4.1 Software download

The software is in HTML-Format here und as Assembler source code here available. To assemble this the file tickertable.inc is additionally needed (here available with test data).

4.2 Functioning of the software

The timer TC0 is used for the whole run. He ticks with 1 MHz default frequency and a prescaler of 8 with 125 kHz. He overflows with 488 Hz and triggers the overflow interrupt every 2 ms. If all eight anode rows have been displayed (16 ms), the number of MUX runs is decreased. After 32 MUX runs, every 512 ms, the next stage is displayed.

The whole intelligence is in the TC0 Overflow Interrupt Service routine.
  1. The anode drivers are switched off.
  2. The next three cathode combinations are read from the table in the flash and are written to the ports B, C and D.
  3. The anode driver register is written to anode port A.
  4. The anode driver register is shifted one position to the left. If a one is shifted to carry, the register restarts with one. In this case the number of MUX runs is decreased. If that does not result in a zero, the address pointer Z is reloaded from register pair X and so starts the next MUX run again. If the result is zero, the next address is copied to register pair X.
  5. If all LED outputs were high during all eight MUX lines, the table pointer is set to table start and the whole table restarts.

4.3 Designing text tables

To ease the creation of tables an Open-Office-Spreadsheet has been designed. In this sheet it is filled with test data.

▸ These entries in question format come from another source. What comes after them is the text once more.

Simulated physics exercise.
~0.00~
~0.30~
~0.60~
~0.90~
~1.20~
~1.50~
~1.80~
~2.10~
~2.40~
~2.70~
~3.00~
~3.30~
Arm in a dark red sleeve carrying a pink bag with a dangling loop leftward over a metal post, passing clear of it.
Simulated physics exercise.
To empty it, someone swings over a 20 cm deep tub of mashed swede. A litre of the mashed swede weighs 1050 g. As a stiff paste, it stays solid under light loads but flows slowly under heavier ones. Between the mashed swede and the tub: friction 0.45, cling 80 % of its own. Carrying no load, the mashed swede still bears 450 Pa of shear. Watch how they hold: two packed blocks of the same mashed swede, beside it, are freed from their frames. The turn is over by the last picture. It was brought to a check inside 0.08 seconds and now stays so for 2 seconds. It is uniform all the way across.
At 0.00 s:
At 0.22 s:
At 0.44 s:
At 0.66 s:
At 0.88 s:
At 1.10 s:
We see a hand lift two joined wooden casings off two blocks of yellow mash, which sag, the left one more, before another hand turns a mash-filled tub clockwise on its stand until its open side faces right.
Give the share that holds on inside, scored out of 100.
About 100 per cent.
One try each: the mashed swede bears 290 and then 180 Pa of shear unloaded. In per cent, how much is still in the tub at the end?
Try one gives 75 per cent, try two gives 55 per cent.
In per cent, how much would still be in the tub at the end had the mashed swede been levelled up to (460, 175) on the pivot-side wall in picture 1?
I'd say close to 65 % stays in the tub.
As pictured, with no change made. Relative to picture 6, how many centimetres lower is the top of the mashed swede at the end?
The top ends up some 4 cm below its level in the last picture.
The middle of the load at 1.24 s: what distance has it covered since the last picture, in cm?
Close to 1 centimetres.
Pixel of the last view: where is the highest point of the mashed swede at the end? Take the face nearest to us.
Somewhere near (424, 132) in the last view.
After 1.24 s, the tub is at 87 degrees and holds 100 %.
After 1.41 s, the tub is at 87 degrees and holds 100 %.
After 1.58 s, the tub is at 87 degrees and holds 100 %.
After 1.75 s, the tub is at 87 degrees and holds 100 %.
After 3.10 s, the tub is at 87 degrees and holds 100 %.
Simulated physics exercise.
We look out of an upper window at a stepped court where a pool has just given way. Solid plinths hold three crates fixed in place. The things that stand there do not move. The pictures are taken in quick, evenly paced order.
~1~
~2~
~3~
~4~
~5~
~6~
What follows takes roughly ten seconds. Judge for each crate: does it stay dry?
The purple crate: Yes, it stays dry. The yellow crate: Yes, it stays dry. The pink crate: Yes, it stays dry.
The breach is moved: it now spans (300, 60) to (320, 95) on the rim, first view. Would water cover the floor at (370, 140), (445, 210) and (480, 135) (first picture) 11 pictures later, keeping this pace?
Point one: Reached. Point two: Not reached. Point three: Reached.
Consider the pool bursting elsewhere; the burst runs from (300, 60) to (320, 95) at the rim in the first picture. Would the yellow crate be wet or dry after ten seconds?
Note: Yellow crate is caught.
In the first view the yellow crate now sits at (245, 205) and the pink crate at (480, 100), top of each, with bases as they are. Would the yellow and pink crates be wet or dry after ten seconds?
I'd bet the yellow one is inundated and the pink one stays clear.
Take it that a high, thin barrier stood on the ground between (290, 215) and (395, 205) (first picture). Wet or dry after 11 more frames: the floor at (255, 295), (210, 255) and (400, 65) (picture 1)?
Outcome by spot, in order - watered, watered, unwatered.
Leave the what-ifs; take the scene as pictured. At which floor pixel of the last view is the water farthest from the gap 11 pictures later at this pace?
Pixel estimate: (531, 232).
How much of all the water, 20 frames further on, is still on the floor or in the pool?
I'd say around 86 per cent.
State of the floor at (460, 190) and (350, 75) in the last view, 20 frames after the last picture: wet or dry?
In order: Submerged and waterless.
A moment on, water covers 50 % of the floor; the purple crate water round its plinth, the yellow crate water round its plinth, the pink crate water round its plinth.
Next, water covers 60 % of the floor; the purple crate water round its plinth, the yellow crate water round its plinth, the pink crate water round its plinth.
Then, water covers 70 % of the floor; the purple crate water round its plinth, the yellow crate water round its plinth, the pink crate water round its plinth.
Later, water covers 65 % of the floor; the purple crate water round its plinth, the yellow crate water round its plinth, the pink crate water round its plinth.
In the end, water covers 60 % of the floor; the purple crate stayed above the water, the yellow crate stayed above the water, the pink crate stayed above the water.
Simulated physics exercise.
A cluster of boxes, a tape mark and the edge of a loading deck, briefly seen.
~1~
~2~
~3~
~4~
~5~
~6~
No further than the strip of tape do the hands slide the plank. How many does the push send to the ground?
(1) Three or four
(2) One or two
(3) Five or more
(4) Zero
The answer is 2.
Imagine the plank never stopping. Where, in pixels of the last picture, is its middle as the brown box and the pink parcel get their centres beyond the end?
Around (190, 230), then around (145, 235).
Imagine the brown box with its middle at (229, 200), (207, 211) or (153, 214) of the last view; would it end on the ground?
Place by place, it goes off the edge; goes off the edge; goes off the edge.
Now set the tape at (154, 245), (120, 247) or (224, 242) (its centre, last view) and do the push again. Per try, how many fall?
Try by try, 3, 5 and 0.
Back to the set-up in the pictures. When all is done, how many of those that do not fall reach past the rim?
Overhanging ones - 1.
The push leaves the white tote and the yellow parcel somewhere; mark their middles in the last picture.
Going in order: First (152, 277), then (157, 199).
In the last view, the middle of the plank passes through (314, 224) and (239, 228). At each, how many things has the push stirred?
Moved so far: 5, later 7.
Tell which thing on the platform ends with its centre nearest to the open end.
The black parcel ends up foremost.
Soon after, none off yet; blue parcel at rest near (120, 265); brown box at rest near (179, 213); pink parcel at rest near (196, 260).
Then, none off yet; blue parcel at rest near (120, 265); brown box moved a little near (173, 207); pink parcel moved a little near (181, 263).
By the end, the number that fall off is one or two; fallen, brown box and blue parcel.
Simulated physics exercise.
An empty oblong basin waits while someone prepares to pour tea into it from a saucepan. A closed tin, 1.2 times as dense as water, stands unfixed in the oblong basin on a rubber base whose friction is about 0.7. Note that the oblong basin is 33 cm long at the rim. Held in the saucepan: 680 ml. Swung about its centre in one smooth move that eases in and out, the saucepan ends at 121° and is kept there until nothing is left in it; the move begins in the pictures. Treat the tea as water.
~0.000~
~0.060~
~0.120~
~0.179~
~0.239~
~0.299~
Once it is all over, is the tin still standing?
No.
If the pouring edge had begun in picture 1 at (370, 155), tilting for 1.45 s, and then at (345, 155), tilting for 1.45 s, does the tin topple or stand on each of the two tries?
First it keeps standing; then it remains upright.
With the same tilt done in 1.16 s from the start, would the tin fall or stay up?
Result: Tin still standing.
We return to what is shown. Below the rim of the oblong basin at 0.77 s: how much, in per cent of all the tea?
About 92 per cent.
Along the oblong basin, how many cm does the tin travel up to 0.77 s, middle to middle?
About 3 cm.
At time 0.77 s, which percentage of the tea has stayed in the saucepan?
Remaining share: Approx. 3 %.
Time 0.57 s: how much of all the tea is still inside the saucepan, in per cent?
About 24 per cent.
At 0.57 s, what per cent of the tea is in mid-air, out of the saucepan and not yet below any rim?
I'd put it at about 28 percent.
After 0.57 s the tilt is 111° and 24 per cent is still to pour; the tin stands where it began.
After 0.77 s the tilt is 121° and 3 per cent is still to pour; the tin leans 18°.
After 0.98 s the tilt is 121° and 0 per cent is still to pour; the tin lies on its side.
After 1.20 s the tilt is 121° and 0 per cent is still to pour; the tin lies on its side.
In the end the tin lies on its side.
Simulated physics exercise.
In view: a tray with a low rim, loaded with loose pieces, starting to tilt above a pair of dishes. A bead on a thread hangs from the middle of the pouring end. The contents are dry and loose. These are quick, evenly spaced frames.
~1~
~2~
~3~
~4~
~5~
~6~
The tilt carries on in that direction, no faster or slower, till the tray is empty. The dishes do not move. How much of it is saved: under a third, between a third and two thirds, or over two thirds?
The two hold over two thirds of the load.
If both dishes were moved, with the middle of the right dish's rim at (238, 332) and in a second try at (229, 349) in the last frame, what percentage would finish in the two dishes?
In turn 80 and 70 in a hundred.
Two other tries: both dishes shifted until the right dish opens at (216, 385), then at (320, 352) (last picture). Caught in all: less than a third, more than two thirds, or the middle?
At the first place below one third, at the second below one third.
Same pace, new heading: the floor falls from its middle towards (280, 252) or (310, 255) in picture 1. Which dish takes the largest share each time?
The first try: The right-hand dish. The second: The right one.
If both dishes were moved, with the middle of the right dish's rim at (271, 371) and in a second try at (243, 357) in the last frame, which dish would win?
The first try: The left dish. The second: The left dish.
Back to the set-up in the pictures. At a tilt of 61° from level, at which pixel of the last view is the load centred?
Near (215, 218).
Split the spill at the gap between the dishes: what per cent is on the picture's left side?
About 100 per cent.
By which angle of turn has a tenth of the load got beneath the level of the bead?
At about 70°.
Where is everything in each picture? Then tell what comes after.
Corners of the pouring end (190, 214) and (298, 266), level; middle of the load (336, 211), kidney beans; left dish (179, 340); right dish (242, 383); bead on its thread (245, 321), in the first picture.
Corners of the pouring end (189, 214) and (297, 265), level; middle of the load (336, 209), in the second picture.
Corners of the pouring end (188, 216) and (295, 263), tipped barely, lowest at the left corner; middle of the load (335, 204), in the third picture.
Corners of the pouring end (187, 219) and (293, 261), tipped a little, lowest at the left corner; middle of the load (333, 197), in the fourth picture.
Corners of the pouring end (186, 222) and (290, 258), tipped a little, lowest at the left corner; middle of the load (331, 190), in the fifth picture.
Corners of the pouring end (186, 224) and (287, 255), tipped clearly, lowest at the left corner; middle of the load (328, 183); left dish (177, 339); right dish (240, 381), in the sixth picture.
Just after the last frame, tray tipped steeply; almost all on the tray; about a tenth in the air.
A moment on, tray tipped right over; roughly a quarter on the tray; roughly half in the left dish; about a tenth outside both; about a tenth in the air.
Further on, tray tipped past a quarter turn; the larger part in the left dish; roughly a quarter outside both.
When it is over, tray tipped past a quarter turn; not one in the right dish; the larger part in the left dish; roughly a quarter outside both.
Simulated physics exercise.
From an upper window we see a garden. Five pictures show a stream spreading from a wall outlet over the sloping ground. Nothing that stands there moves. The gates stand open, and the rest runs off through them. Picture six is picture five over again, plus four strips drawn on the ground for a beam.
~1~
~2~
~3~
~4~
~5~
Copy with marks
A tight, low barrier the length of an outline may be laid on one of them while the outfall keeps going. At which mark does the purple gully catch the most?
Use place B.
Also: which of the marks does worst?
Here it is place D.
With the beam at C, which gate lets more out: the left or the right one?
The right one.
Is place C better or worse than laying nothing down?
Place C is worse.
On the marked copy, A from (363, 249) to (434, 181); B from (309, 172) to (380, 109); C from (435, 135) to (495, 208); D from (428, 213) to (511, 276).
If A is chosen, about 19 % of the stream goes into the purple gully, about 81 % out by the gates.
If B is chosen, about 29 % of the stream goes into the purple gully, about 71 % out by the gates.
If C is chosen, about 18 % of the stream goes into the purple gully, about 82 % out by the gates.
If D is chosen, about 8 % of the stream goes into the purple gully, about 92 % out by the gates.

In the spreadsheet Tickertext within the green colored fields of column Y either 1 or a blank is inserted (either manually or by selecting from the drop-down-field). These entries are copied to the previous columns below. Ones are marked red (LED on). In the columns Z, AA and AB the decimal numbers for the three ports can be seen (inverted, LED on = 0).

When designing make sure that the end of the table is reached if all ports are at 255 (this causes the restart of the table). If the display shall continue, place a single ON-LED on the matrix.

Free designed combinations are yielded if the formulas in the columns B to Y are deleted and for all LEDs, that shall be ON a one is inserted.

If design is finished the sheet Table_generator holds the complete data in a table in column L. Select all filled lines in that column, copy them with Ctrl-C, open an empty Notepad window, paste the data into that and save the file as tickertable.inc in the same directory where ticker_m16_v1.asm is located. Assemble the source and the new table gets effective.

The sheet MaxLength calculates how many combinations fit into the flash storage of the ATmega16 (671 single pictures).

The sheet Analysis provides a display of the frequency distribution, how many LEDs have to be driven by an anode driver, and how much the electricity costs if you leave the machine on for one year.

4.4 Fuse programming

Fuses original Fuses to be programmed In order that all cathode columns work fine, one must de-program the JTAGEN fuse, which is set by default. Otherwise one column remains off.